The letter said in part: "Some prominent faculty who have long been strong supporters of UVM are now questioning whether they can, in good conscience, stand in front of prospective students and tell them that this university still offers a high-quality education."

Professor Robyn Warhol-Down's Address to Trustees:

I. The three minutes that the President of the Faculty Senate is allotted on the agenda do not begin to be enough time to convey the anxiety, dismay, anguish, and outrage that many faculty are expressing right now. I have timed this report at four and a half minutes. I trust you will grant me that extra ninety seconds, and listen to what the faculty have to say.

II. First, the faculty are dismayed by the priorities and the approach to budget cutting that the central administration and the deans have taken. The faculty wants to keep all our valued colleagues on the staff and faculty at UVM, and not to see them fired, laid off, or “non-reappointed.” Behind every so-called “routine non-reappointment” is a part-time faculty colleague’s professional life and livelihood, a teacher’s relationship to a community of students. Everything and anything else that does not directly produce revenue needs to be eliminated before one faculty or staff colleague loses a job. For one example, catering bills. Like that [indicating the buffet table]—when faculty gather for department meetings or college meetings, there is no Sodexho coffee, no Pellegrino, no scones. We bring our own coffee. The university does not pay for that. For another
example, tonight there will be a lovely dinner for 100 people, celebrating retiring trustees, which is appropriate and as it should be. But were any of us who are attending asked to write a check for our dinners? If the faculty has a retirement party for a colleague we pay for our own meals. The university does not pay for that. Or executive bonuses—faculty do give our support staffs bonuses around the holidays, but the money represents gifts from our own pockets. The university does not pay for that. Or our increasingly lavish and admittedly beautiful Commencement celebrations—this university cannot afford to pay for that. These amounts might sound to you like nickels and dimes, but if you knew what a part-time faculty member earns, that would sound like nickels and dimes to you, too.

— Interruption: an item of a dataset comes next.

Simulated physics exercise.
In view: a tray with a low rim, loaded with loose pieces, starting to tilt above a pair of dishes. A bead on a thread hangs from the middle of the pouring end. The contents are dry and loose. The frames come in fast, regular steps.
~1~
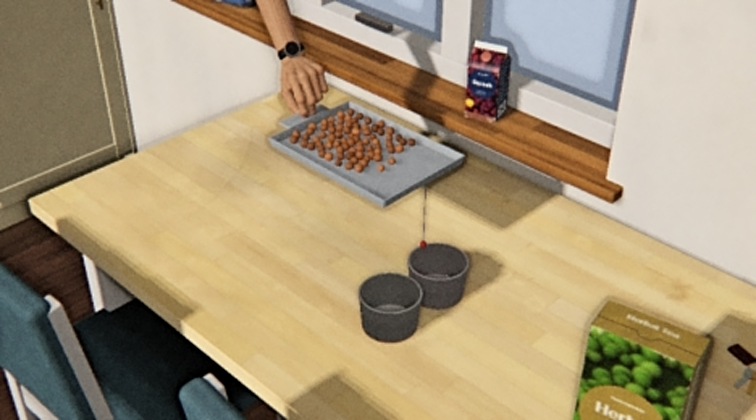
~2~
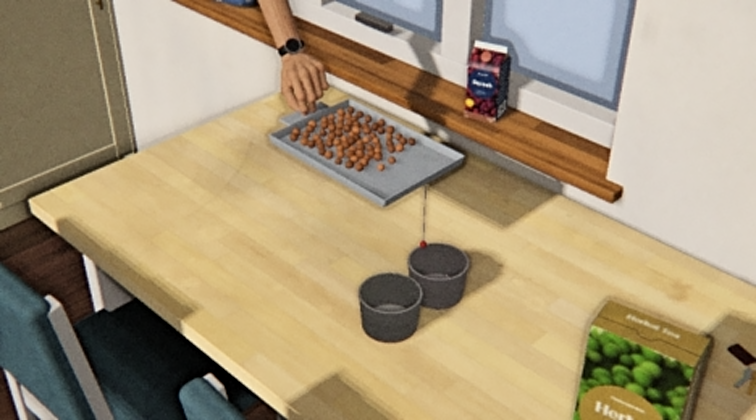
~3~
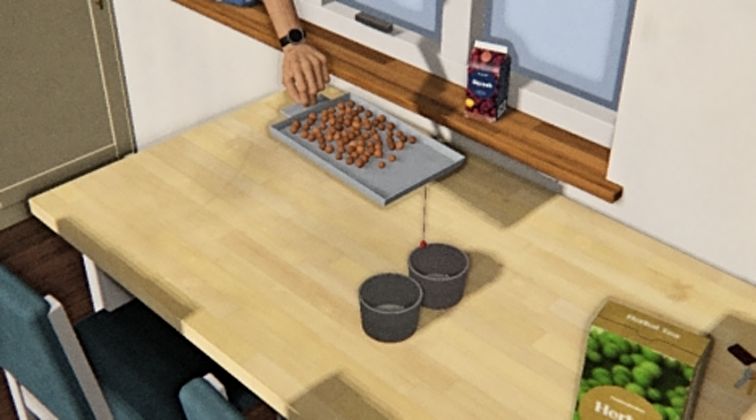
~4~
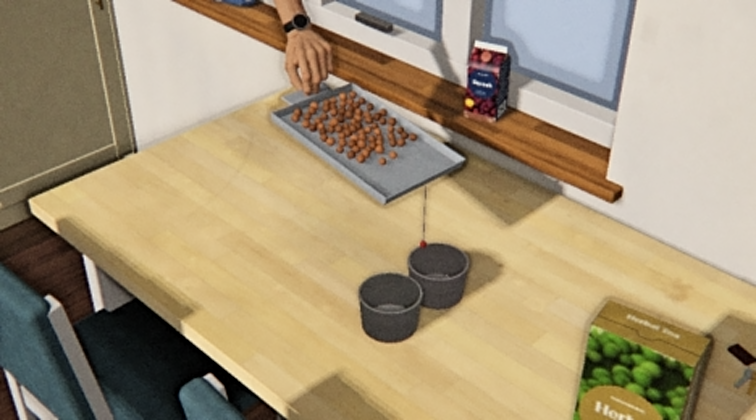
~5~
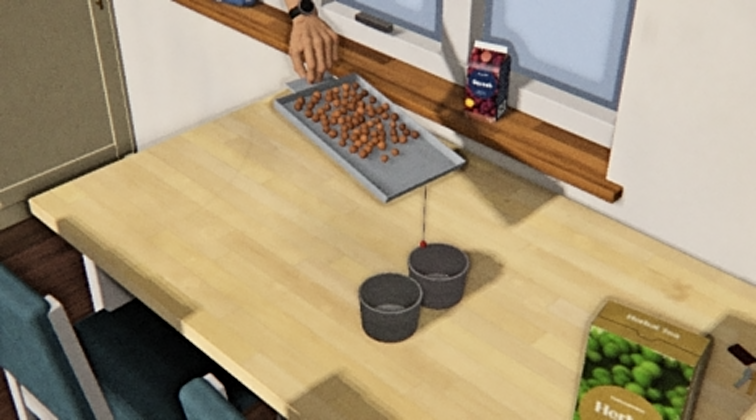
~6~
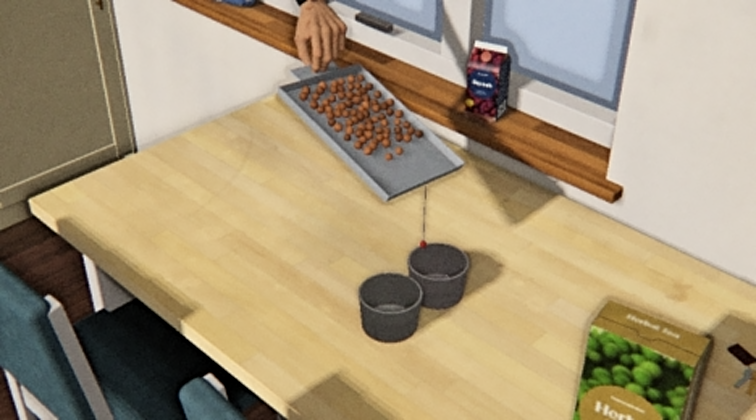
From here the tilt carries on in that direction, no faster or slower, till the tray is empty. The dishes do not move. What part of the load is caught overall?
They take less than half between them.
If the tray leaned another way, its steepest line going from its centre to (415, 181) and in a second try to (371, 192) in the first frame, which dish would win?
First the dish on the right, then the left-hand dish.
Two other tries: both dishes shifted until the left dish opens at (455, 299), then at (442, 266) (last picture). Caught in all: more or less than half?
At the first place not half, at the second over half.
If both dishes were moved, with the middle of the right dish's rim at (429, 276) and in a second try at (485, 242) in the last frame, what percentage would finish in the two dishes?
In turn 10 and 70 in a hundred.
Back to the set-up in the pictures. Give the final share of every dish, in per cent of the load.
The left dish has 0 per cent, the right dish has 20.
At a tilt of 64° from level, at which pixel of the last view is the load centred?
Around (443, 157).
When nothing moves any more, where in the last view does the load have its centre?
Near (469, 275).
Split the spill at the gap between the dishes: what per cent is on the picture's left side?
Some 10 per cent.
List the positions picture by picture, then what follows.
The first picture shows corners of the pouring end near (384, 199) and (462, 155), level; middle of the load near (351, 143), hazelnuts; left dish near (412, 320); right dish near (460, 287); bead on its thread near (423, 244).
The second picture shows corners of the pouring end near (384, 199) and (462, 156), level; middle of the load near (351, 141).
The third picture shows corners of the pouring end near (385, 198) and (462, 157), tipped barely, lowest at the right corner; middle of the load near (352, 136).
The fourth picture shows corners of the pouring end near (386, 197) and (463, 159), tipped a little, lowest at the right corner; middle of the load near (353, 129).
The fifth picture shows corners of the pouring end near (387, 196) and (463, 161), tipped clearly, lowest at the right corner; middle of the load near (356, 122).
The sixth picture shows corners of the pouring end near (389, 195) and (463, 162), tipped clearly, lowest at the right corner; middle of the load near (360, 117), a little on the move; left dish near (412, 320); right dish near (460, 287).
Shortly afterwards, tray tipped steeply; the bulk on the tray; only a few outside both; a little in the air.
Next, tray tipped past a quarter turn; near two thirds on the tray; only a few in the right dish; near a quarter outside both; only a few in the air.
Some moments later, tray tipped past a quarter turn; near a quarter in the right dish; the bulk outside both.
In the end, tray tipped past a quarter turn; none at all in the left dish; near a quarter in the right dish; the bulk outside both.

III. Second, the faculty are resisting the prospect of large-scale institutional restructuring, not because they are afraid of change, but because they are fearful about the rapidity of the process for initiating it. The faculty need to hear direct assurance
(as I heard from Chairman Boyce in his report this morning) that no degree program can be canceled, moved into or out of a college, or recombined with another program without first going through the review, debate, and approval process mandated by the Faculty Senate. By now you, the Trustees and you, the central administration cannot say this soon enough or often enough to allay all the anxiety out there.

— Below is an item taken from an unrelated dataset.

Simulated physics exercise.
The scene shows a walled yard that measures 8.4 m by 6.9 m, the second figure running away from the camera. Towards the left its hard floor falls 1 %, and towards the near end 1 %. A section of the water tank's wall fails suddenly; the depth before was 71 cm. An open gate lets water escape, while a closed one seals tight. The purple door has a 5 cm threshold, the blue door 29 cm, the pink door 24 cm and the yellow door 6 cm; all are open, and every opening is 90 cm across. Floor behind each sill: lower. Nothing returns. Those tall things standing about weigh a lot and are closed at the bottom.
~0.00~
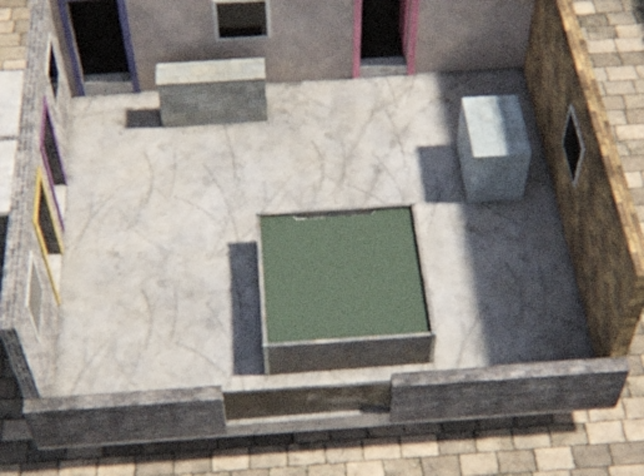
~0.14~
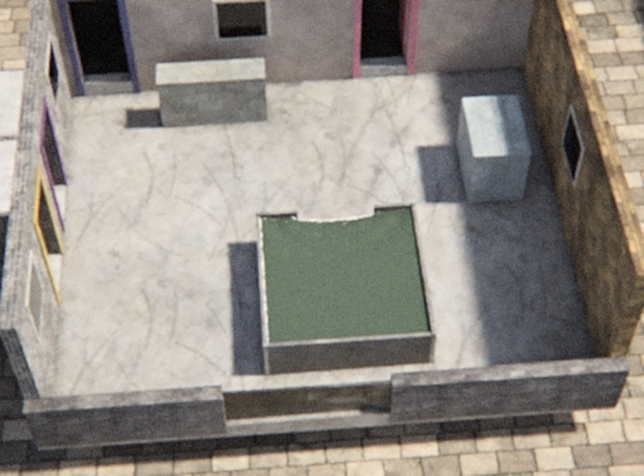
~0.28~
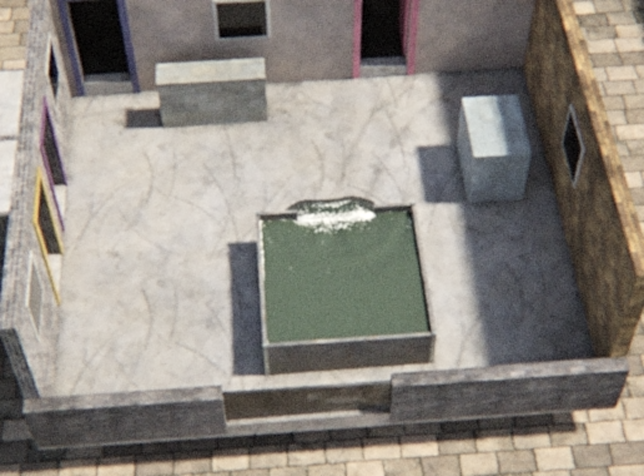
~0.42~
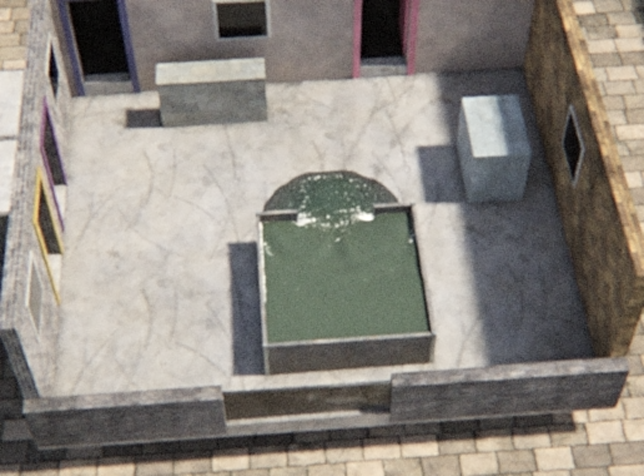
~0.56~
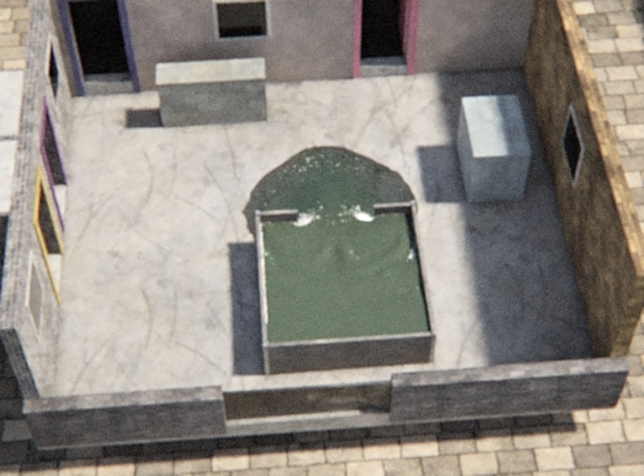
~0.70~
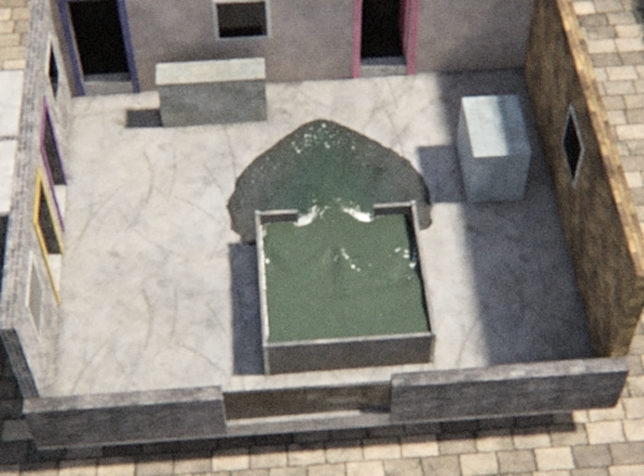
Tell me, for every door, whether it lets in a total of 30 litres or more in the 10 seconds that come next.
For every door: The purple door does; the blue door does not; the pink door does not; the yellow door does not.
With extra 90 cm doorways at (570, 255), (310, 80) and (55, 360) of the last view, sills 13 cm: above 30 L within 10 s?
First doorway falls short, second gets there, third falls short.
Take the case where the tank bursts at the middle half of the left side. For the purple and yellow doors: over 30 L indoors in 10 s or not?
Here's how it goes: Purple exceeds it, yellow exceeds it.
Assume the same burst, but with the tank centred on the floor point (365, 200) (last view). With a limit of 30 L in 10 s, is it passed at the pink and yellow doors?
Pink gets more than that, yellow gets no more than that.
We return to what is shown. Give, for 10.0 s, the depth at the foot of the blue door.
Depth: ~ 9.5 cm.
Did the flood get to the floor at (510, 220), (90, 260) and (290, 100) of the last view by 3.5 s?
First spot bone dry, second bone dry, third soaked.
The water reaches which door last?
Result: Yellow door.
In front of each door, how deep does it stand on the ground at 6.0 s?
Readings (cm): Purple = 10; blue = 14; pink = 14; yellow = 7.
After 1.4 s water covers 25 % of the floor and is deepest (42 cm) near (330, 235); purple door not reached, blue door not reached, pink door 13 cm at the sill, 0 L in, yellow door not reached.
After 2.2 s water covers 35 % of the floor and is deepest (38 cm) near (330, 235); purple door not reached, blue door not reached, pink door 25 cm at the sill, 0 L in, yellow door not reached.
After 3.5 s water covers 45 % of the floor and is deepest (30 cm) near (515, 69); purple door 10 cm at the sill, 0 L in, blue door 7 cm at the sill, 0 L in, pink door 21 cm at the sill, 3 L in, yellow door not reached.
After 6.0 s water covers 70 % of the floor and is deepest (19 cm) near (518, 119); purple door 10 cm at the sill, 40 L in, blue door 14 cm at the sill, 0 L in, pink door 14 cm at the sill, 4 L in, yellow door 7 cm at the sill, 0 L in.
After 10.0 s water covers 95 % of the floor and is deepest (18 cm) near (324, 404); purple door 10 cm at the sill, 102 L in, blue door 9 cm at the sill, 0 L in, pink door 11 cm at the sill, 4 L in, yellow door 8 cm at the sill, 5 L in.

IV. And finally, the faculty are still reeling from the invitation of Ben Stein to speak at Commencement and receive an honorary degree, although of course everyone is relieved that he will not be coming. The press and the public have misunderstood the grounds for the faculty’s rejection of Ben Stein. This is not political correctness, nor is it about silencing people who hold controversial (or conservative) views. When Ben Stein spoke at UVM last year, it didn’t cause a ripple. The problem this time was that this person who profits enormously by his professed rejection of science was to be honored with a UVM degree. The faculty confers degrees, and for such a person to receive one from this faculty was an impossibility. Learning that he was to be paid $7,000--more than most part-time faculty members earn for teaching a whole semester’s course--added insult to

V. In 26 years at UVM I have seen the faculty this riled up only two times, once just before the end of George Davis’s presidency and once just before the end of Tom Salmon’s. I speak for the Executive Council of the Senate when I say we strongly support Dan Fogel’s presidency and we would not want to see it end for many years to come. But this kind of upset among the faculty leads to real institutional instability, and it cannot be ignored.